There’s that answer then.

“As always, swing timing affects your final PCI location, with late + inside or early + outside having an even greater effect”

Right, well that doesn’t define the effect, but it tells us the game is factoring it in some major way. Which it seems had a direct influence on the Arenado homer on the outside half of the plate.

“97% of perfect contact will be fair, with the other 3% being just barely foul, due to wind, ball spin or the stadium (foul pole distance)”

That makes no sense really. Particularly when also shown perfect timing.

SDS

“To combat inflated offense, certain hitting mechanics are slightly harder in DD games and certain penalties for mistakes are also higher. Most of these result in making it slightly harder to put the ball in play (fouls and misses), with flexible hitting and waiting for a better pitch being key. As another example, even though Babe Ruth can hit occasional home runs while jammed, in DD the jammed penalty ramps up slightly faster and these kind of opposite field home runs should be less frequent than normal. Similar rules exist for chasing pitches out of the strike zone etc.”

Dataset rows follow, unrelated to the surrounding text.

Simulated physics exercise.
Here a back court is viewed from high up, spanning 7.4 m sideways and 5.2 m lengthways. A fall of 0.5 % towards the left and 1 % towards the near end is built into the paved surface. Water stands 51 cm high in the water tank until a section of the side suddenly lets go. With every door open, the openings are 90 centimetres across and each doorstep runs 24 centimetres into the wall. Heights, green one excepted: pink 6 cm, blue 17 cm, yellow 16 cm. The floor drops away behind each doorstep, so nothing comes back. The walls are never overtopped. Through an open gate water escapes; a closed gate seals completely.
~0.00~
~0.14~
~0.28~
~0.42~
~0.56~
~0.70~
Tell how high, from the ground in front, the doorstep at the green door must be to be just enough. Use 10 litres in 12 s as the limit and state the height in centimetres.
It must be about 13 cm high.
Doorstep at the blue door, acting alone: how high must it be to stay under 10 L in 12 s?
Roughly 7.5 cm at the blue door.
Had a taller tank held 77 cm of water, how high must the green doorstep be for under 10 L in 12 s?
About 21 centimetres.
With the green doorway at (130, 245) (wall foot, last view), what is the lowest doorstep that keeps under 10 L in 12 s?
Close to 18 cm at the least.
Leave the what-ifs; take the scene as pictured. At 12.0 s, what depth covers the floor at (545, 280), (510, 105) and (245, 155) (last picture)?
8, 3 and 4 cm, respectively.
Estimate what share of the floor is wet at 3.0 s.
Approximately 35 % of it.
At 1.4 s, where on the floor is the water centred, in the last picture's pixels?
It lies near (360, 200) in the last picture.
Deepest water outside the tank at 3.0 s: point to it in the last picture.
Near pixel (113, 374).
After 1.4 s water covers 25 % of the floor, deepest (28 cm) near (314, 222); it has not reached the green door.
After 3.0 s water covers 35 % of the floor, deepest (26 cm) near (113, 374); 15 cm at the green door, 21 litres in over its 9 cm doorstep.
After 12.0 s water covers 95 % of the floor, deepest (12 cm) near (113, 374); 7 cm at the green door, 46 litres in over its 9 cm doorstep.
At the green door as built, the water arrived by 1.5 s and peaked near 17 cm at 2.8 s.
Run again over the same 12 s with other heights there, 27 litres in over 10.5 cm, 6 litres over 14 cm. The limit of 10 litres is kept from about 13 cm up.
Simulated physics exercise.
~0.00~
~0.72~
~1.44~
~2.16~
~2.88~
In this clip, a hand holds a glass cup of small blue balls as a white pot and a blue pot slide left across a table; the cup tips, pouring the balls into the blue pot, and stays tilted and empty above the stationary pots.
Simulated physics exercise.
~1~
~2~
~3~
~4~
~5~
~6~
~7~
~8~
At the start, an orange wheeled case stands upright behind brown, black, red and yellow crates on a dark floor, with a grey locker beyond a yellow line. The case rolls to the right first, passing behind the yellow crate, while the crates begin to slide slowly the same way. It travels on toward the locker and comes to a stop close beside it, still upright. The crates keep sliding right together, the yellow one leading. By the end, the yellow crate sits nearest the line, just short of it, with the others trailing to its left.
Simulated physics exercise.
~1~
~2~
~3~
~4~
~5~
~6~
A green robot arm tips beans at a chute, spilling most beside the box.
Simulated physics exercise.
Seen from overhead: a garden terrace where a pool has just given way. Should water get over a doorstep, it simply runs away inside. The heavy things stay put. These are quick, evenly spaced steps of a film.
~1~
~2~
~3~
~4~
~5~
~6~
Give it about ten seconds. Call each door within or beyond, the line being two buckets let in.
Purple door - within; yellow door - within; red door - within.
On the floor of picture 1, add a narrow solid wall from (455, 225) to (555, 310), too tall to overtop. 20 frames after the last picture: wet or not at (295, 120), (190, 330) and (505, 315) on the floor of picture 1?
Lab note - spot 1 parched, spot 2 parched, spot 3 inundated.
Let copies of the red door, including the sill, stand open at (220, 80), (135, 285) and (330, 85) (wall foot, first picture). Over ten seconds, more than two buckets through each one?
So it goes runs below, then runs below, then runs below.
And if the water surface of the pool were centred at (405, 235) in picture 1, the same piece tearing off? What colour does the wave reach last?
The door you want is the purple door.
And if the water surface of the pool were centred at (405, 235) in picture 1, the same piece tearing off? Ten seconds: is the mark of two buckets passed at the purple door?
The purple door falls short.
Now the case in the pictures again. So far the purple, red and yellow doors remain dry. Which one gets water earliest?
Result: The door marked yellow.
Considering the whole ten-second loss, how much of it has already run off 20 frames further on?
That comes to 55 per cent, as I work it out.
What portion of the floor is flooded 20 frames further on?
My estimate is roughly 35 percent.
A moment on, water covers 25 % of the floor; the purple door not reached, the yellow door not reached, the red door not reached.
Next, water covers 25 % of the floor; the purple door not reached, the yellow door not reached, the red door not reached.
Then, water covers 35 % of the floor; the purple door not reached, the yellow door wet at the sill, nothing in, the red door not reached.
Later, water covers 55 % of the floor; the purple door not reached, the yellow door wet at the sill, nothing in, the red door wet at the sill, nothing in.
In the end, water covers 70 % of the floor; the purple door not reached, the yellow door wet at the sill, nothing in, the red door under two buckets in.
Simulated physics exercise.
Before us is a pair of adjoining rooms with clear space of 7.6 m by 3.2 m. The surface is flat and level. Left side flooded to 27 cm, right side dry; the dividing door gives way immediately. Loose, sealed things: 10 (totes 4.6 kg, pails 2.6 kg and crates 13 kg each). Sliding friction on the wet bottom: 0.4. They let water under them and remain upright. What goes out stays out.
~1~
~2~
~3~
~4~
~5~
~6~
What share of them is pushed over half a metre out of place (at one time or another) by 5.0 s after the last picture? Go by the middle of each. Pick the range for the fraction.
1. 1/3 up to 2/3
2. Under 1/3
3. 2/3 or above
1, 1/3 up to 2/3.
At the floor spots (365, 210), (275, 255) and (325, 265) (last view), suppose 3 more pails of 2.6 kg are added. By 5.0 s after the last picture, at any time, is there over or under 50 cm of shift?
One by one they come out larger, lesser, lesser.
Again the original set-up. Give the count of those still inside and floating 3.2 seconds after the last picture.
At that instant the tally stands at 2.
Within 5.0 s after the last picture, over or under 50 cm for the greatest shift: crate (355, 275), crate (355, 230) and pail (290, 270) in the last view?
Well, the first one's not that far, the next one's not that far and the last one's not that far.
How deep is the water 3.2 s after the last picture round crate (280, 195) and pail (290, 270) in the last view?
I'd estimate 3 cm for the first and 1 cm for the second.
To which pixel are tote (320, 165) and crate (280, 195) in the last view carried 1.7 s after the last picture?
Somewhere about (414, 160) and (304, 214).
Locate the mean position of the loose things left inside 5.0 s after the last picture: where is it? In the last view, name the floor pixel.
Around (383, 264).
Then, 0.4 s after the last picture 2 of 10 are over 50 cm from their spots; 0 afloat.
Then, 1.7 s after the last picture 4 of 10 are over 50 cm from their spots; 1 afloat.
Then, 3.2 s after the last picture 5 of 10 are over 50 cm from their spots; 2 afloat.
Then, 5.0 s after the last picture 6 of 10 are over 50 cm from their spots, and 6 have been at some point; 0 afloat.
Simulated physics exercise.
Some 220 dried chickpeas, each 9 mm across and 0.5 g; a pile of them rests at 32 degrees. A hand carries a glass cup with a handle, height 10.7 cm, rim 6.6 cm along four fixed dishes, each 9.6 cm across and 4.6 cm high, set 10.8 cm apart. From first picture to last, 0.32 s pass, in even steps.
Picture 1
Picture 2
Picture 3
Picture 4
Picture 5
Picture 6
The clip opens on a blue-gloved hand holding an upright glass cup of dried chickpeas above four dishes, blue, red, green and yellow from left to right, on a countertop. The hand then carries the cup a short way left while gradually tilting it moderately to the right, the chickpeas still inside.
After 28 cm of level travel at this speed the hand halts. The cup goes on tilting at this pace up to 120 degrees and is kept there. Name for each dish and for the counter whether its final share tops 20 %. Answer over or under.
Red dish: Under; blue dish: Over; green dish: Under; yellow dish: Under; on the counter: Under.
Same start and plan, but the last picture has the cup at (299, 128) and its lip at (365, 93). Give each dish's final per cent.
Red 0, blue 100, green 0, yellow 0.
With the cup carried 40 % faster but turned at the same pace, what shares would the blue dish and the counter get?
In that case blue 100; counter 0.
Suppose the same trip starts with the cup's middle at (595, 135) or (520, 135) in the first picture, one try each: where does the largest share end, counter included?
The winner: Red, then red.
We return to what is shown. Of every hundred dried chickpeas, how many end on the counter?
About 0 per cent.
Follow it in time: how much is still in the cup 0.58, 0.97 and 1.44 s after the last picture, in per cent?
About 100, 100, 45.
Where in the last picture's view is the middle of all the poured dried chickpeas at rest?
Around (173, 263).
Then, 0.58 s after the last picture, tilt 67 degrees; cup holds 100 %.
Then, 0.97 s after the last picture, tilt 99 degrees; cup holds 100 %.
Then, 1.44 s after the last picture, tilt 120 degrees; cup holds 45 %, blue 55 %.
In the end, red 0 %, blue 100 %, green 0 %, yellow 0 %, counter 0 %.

  1. What the hell is a “jammed penalty” and where do I find that explanation?!?

  2. Once I’ve incurred a penalty for being jammed or chasing pitches out of the zone, how do I become unpenalized? When do I lose this invisible black mark against my name? Or is that not how it works? Where can I find this explanation?

This your RNG right here. Unexplained invisible penalties that nerf you based on strange factors like trying to hit too many jammed home runs with Babe Ruth.